En apnée entre deux eaux, dans un instant de suspension entre la vie et la mort, Shauba raconte son départ, ses espoirs et son naufrage dans Lampedusa Beach. Mohamed a survécu à la traversée, mais n’en peut plus d’attendre une décision, parqué dans une vallée alpine reculée. Parti en quête de justice, le protagoniste de Lampedusa Snow trouve la neige et la mort.
> AMNESTY: Shauba et Mohamed sont des personnages de fiction, mais leurs semblables existent bel et bien. Peut-on parler «à la place de»?
< Maryse Estier: Cela revient à poser la question: «peut-on se taire»? Moi, je ne peux pas. Mais je cherche la manière juste de prendre la parole.
< Simone Audemars: On fait des métiers culottés, que voulez-vous! Prendre la parole «à la place de», c’est la prétention absolue, mais c’est ça, le théâtre. La question que je me suis posée, c’est la naissance du récit. Pourquoi l’acteur se met-il à parler? Il n’est pas Mohamed, c’est une évidence éthique. Ce n’est pas une prise de parole mais un récit dramatique, incarné de manière vibrante.
< ME: Ces comédiens sont des passeurs d’histoires.
> Justement, comment les avez-vous choisi·e·s?
< SA: J’ai choisi Aymeric Trionfo d’abord parce que j’aime ce comédien. Je cherchais aussi quelqu’un qui ait une relation avec la migration. La famille d’Aymeric vient du sud de l’Italie, elle a traversé les Alpes pour s’installer à Fribourg. Il y a une histoire familiale, même si ce n’est évidemment pas la même que celle de Mohamed. Choisir Aymeric, c’est aussi une manière de dire: il y a des gens qui ont migré à travers ces Alpes et qui ont trouvé leur place ici, ce ne sont pas que des échecs.
< ME: Pour ma part, je souhaitais une comédienne avec une présence forte au plateau, comme Kayije Kagame, pour éviter une posture de victimisation. Cette prise de parole est urgente et nécessaire, le sujet n’est pas de s’apitoyer.
> Le théâtre a-t-il une vocation politique?

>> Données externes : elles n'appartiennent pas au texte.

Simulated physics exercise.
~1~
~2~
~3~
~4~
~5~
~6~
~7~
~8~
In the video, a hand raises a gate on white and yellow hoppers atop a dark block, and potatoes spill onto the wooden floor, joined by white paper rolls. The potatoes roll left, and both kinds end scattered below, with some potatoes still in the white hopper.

«le théâtre peut interroger, mais il n’impose pas une manière de réagir.»
< SA: L’origine du théâtre européen, c’est le débat citoyen antique, la pólis: les affaires du monde se discutent dans un espace de fiction, qui agit comme un révélateur des tensions et des désordres. Mais si cela devient militant, pour moi ça ne va plus. À une époque, un certain théâtre donnait des leçons et disait comment on devait penser. Je ne me positionne pas ainsi: le théâtre peut interroger, mais il n’impose pas une manière de réagir.
< ME: Cela dit, la prise de parole publique, quelle qu’elle soit, est politique. Mais un texte théâtral ou poétique diffère d’un discours politique car il crée de l’imaginaire et ouvre l’esprit. Quand on entend le nombre de morts à la radio, on ne le comprend pas intrinsèquement, alors que la poésie, elle, nous traverse, et ouvre nos pensées de manière plus sensible.

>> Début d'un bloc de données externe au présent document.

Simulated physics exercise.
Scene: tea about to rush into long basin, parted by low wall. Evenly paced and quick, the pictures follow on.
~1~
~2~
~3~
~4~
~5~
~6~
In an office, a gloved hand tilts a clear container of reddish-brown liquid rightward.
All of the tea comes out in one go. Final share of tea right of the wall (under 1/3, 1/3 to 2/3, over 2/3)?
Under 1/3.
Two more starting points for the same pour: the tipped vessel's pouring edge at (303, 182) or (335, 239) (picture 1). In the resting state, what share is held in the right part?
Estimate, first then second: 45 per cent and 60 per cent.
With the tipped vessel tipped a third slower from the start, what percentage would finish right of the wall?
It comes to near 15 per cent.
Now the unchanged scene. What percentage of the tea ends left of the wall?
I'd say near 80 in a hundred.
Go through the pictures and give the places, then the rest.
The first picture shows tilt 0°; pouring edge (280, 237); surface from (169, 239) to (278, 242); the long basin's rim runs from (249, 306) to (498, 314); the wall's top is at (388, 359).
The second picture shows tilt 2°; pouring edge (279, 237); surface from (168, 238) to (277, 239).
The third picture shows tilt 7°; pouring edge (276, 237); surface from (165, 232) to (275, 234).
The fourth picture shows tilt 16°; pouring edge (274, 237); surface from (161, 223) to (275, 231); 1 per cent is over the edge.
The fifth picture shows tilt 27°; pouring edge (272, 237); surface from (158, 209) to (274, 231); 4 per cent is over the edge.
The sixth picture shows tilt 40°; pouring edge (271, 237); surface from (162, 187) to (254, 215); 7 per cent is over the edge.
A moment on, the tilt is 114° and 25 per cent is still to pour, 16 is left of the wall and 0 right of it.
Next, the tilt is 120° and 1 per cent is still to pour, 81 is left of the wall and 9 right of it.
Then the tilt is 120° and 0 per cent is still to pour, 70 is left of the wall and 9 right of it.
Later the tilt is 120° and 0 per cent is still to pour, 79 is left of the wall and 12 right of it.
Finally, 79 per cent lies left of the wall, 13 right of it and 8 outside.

< SA : Oui, quand elle est incarnée, la poésie passe par un corps, et cela nous touche sensiblement.
> Pour revenir aux textes, ils sont intimement liés, au point qu’on se demande si Shauba et Mohamed ne seraient pas frère et sœur…
< ME: Il subsiste un flou quant à leur lien de parenté: c’est très important car cela rappelle que ces histoires singulières sont en fait à conjuguer au pluriel.
«ces histoires singulières sont en fait à conjuguer au pluriel.»
< SA: Ces textes se rejoignent aussi par le fait que ces deux êtres font face à une nature qui les traverse et qui les tue: la mer pour Shauba, la neige pour Mohamed. Quelque chose de l’ordre du tragique se joue, d’une force supérieure contre laquelle ils ne peuvent pas lutter et qui les relie.
> En même temps, «la mer est innocente», dit Shauba dans Lampedusa Beach. Qui est coupable?
< ME: La spécificité de l’écriture poétique, c’est aussi qu’on peut l’entendre de plusieurs manières. La mort de Shauba, je la lis aussi comme une forme de naissance.
< SA: Ce sont des êtres qui muent. Ils renaissent autrement, pas pour eux, mais pour nous: c’est à nous, spectateurs, de prendre en charge la vie de ces personnages.